A - Bi-shoe and Phi-shoe LightOJ - 1370 【 素数打表】

Bamboo Pole-vault is a massively popular sport in Xzhiland. And Master Phi-shoe is a very popular coach for his success. He needs some bamboos for his students, so he asked his assistant Bi-Shoe to go to the market and buy them. Plenty of Bamboos of all possible integer lengths (yes!) are available in the market. According to Xzhila tradition,

Score of a bamboo = Φ (bamboo's length)

(Xzhilans are really fond of number theory). For your information, Φ (n) = numbers less than nwhich are relatively prime (having no common divisor other than 1) to n. So, score of a bamboo of length 9 is 6 as 1, 2, 4, 5, 7, 8 are relatively prime to 9.

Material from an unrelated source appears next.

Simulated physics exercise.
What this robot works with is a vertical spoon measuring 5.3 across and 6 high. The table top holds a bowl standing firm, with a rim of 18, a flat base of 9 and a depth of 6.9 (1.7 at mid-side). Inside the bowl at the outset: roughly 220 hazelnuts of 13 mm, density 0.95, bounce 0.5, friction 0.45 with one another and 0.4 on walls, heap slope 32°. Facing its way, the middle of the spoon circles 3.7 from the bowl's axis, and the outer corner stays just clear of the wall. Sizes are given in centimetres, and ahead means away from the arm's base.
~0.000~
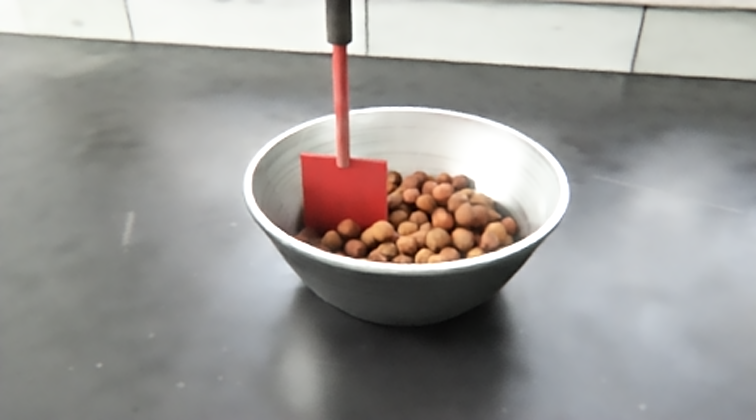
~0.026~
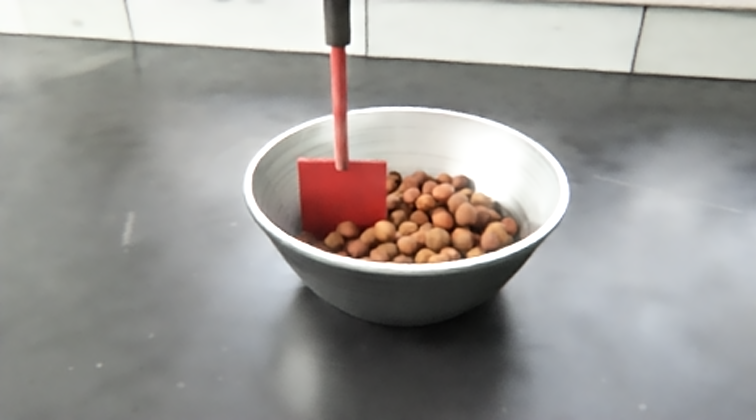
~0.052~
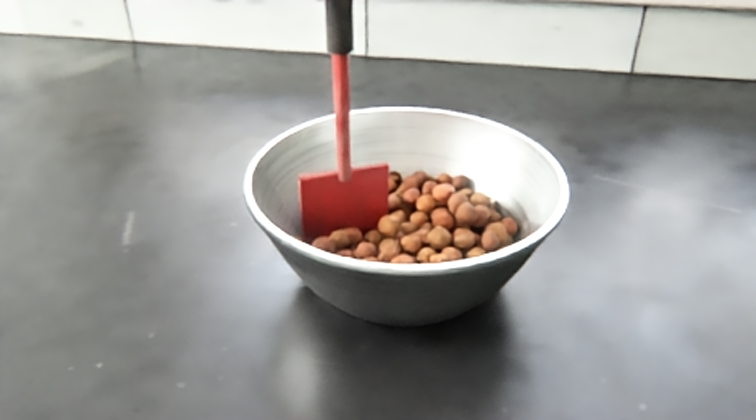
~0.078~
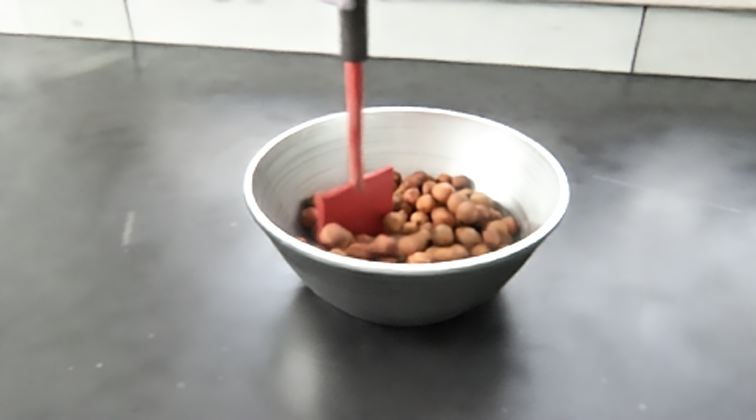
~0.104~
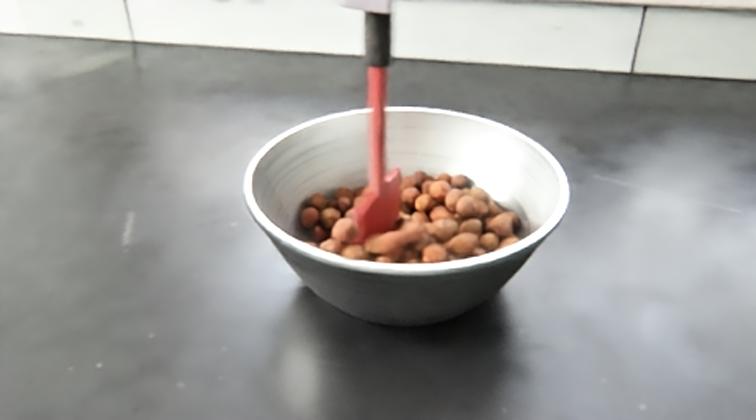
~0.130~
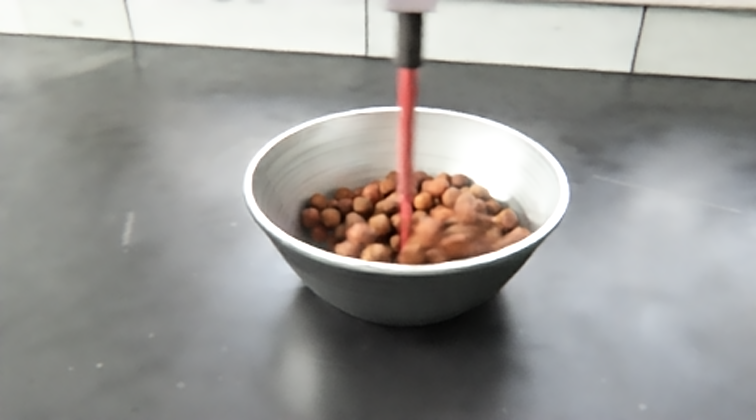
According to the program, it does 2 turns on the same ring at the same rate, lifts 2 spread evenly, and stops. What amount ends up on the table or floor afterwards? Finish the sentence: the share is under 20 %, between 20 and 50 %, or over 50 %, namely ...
The share is between 20 and 50 %.
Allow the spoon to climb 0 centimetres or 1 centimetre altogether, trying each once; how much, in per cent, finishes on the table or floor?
Close to 35 and 35 percent, in that order.
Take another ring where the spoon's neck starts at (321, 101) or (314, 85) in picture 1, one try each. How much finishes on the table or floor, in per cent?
5 and 0 %.
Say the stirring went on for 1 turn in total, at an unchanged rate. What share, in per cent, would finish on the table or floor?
Roughly 15 per cent.
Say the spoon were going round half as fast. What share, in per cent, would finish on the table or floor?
It would come to around 5 percent.
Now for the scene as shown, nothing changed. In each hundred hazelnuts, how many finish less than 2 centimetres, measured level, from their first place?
Something close to 10 percent, I'd say.
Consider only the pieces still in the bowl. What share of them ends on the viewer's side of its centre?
I'd put it near 45 per cent.
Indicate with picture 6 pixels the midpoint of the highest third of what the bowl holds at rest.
In the final view it lies around (417, 216).
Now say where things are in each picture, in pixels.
In the first frame, spoon neck at (343, 135), 0° round; upper third of the load around (426, 228), from x 300 to 510, top at y 180; 220 in the bowl.
In the second frame, spoon neck at (341, 137), 8° round; upper third of the load around (419, 228), from x 300 to 510, top at y 180.
In the third frame, spoon neck at (343, 147), 29° round; upper third of the load around (418, 238), from x 295 to 510, top at y 180.
In the fourth frame, spoon neck at (356, 157), 52° round; upper third of the load around (420, 241), from x 300 to 510, top at y 180.
In the fifth frame, spoon neck at (378, 164), 76° round; upper third of the load around (430, 246), from x 305 to 515, top at y 180.
In the sixth frame, spoon neck at (406, 166), 99° round; upper third of the load around (451, 241), from x 310 to 520, top at y 180; 220 in the bowl.
By 0.40 s, 340° round, highest piece 10 above the table; 174 in the bowl, 16 on the table or floor, 30 in flight or on the tool.
By 0.67 s, 221° round, highest piece 9 above the table; 156 in the bowl, 61 on the table or floor, 3 in flight or on the tool.
By 1.00 s, 0° round, highest piece 4 above the table; 156 in the bowl, 64 on the table or floor.
By 1.70 s, 0° round, highest piece 4 above the table; 156 in the bowl, 64 on the table or floor.
Final count, 156 in the bowl, 64 on the table or floor. That is 29 % on the table or floor.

The assistant Bi-shoe has to buy one bamboo for each student. As a twist, each pole-vault student of Phi-shoe has a lucky number. Bi-shoe wants to buy bamboos such that each of them gets a bamboo with a score greater than or equal to his/her lucky number. Bi-shoe wants to minimize the total amount of money spent for buying the bamboos. One unit of bamboo costs 1 Xukha. Help him.

Input

Input starts with an integer T (≤ 100), denoting the number of test cases.

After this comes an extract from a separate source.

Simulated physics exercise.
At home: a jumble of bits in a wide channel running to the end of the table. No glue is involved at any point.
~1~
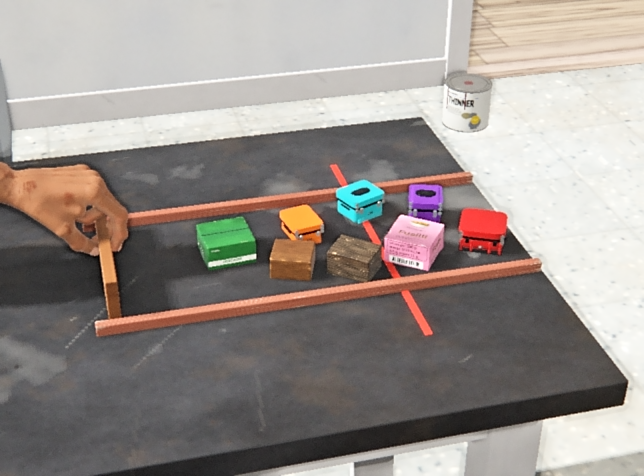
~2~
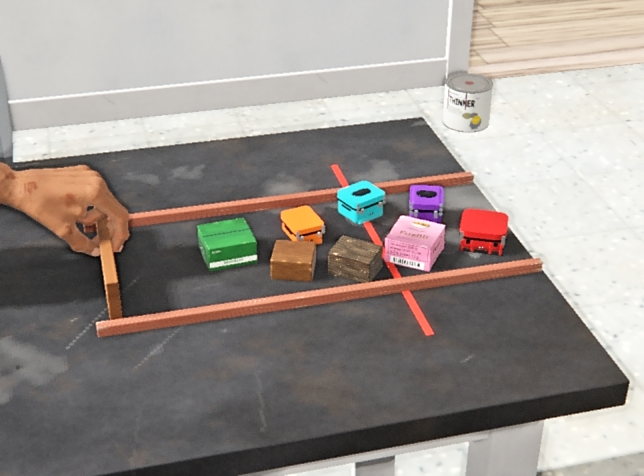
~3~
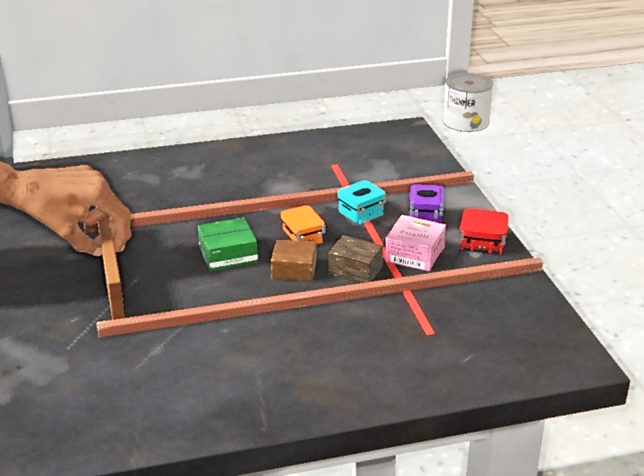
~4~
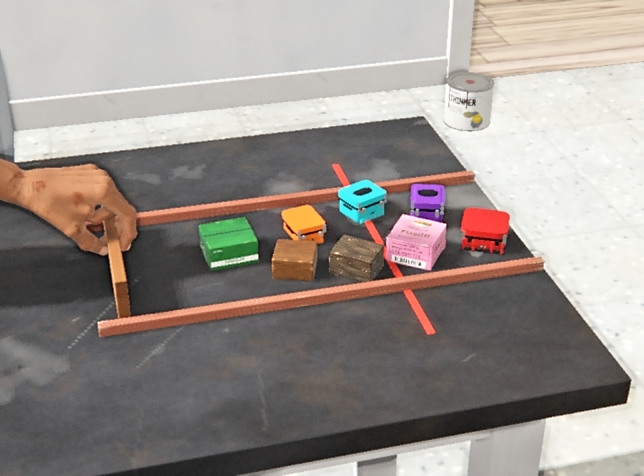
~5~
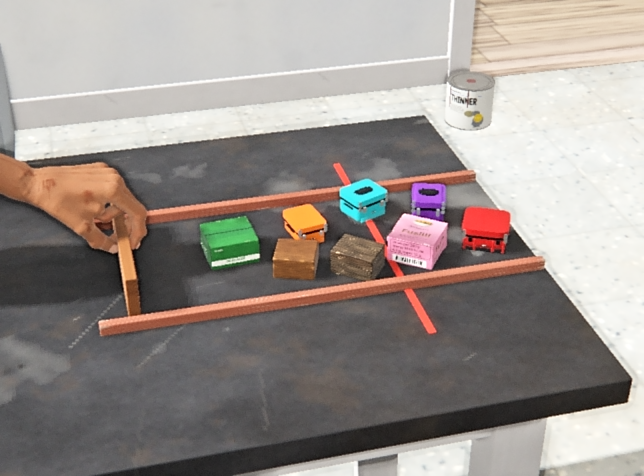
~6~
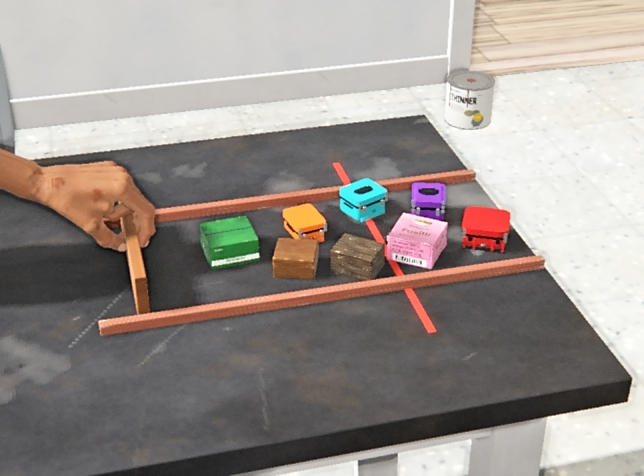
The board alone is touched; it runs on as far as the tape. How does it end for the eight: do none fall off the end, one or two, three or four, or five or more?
Most likely not a single one will drop off.
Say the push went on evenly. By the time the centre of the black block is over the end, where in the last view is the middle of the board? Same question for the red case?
The black block gives roughly (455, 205), the red case roughly (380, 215).
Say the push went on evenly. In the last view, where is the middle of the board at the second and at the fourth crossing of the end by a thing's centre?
It sits near (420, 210), and then near (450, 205).
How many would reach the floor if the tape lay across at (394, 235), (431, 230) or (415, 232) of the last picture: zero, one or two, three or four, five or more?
In order, the falls would come to one or two; 1 or 2; just one or two.
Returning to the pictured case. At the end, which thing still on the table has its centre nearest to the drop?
That would be the red case.
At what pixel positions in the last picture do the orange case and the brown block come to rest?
The orange case settles near (430, 211); as for the brown block, near (414, 242).
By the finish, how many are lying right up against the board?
Number in contact with it: 2.
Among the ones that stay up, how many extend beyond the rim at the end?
Result: 1.
A little later, none off yet; red case at rest near (486, 230); purple case at rest near (428, 205); pink box at rest near (417, 240).
Next, none off yet; red case moving near (493, 230); purple case moving near (436, 202); pink box shifted about its own width near (438, 230).
When it is over, the number that fall off is zero.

Each case starts with a line containing an integer n (1 ≤ n ≤ 10000) denoting the number of students of Phi-shoe. The next line contains n space separated integers denoting the lucky numbers for the students. Each lucky number will lie in the range [1, 10⁶].

Output

For each case, print the case number and the minimum possible money spent for buying the bamboos. See the samples for details.

Sample Input

3

5

1 2 3 4 5

6

10 11 12 13 14 15

2

1 1

Sample Output

Case 1: 22 Xukha

Case 2: 88 Xukha

Case 3: 4 Xukha

n个人要爬竹竿，教练要去买竹子。每个人都有一个幸运数字，他们竹子的长度大于他们幸运数字并且和幸运数字互质。问竹子总长度的最小值是多少？？？

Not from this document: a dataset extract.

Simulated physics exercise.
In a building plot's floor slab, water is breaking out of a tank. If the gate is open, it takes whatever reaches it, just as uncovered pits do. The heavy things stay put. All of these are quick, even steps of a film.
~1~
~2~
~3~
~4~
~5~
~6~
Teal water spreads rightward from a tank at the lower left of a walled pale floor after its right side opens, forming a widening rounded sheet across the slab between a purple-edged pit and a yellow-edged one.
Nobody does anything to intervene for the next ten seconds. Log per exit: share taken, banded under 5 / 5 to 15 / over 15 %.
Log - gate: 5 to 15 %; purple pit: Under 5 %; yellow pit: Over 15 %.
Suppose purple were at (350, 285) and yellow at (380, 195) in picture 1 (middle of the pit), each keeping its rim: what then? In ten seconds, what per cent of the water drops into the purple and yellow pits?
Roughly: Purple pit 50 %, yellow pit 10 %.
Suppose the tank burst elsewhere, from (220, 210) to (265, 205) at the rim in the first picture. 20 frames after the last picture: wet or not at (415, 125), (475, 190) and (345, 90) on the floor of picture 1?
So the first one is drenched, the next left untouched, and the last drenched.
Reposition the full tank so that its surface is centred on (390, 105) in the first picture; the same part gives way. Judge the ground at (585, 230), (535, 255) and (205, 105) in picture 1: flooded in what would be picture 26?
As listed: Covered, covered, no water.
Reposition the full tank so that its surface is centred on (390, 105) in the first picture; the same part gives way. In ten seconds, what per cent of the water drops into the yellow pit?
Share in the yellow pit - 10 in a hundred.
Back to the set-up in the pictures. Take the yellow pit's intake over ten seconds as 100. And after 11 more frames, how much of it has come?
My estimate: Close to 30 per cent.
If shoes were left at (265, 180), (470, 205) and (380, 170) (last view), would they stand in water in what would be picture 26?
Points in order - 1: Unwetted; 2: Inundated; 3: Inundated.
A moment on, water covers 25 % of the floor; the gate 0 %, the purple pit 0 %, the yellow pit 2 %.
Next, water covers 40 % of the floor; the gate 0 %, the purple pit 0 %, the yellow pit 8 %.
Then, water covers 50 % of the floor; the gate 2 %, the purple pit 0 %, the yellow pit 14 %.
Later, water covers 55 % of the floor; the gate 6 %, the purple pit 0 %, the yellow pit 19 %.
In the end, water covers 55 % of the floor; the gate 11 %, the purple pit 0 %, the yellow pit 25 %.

首先当然要素数打表。然后把这些幸运数字从小到大排序。然后再去一一匹配、这样可以大大减少运行时间。直接一个个匹配的话,会超时。还有，最后输出的总和要用long long 否则也会错。

#include<cstdio>
#include<cstring>
#include<iostream>
#include<algorithm>
using namespace std;
#define LL long long
#define M(a,b) memset(a,b,sizeof(a))
int prime[1000005];
bool check[1000005];
int num[10005];
int cas=1;
void getprime()///素数打表部分
{
    int flag=0;
    for(int i=2; i<=1000005; i++)
    {
        if(!check[i])
        {
            prime[flag++]=i;
        }
        for(int j=i+i; j<=1000005; j+=i)
        {
            check[j]=1;
        }
    }

}
int main()
{
    M(prime,0);
    M(check,0);

    getprime();
    int n;
    int t;
    cin>>t;
    while(t--)
    {
        M(num,0);
        scanf("%d",&n);
        int flag=0;
        LL sum=0;

        for(int i=0;i<n;i++)
        {
            scanf("%d",&num[i]);
        }
        sort(num,num+n);
        int i=0;
        while(i<1000005)///排序后匹配
        {
            if(flag==n)
            {
                break;
            }
            if(prime[i]>num[flag])
            {
                sum+=prime[i];
//                printf("prime==%d\n",prime[i]);
                flag++;
            }
            else
            {
                i++;
            }
        }
        printf("Case %d: %lld Xukha\n",cas++,sum);

    }
    return 0;
}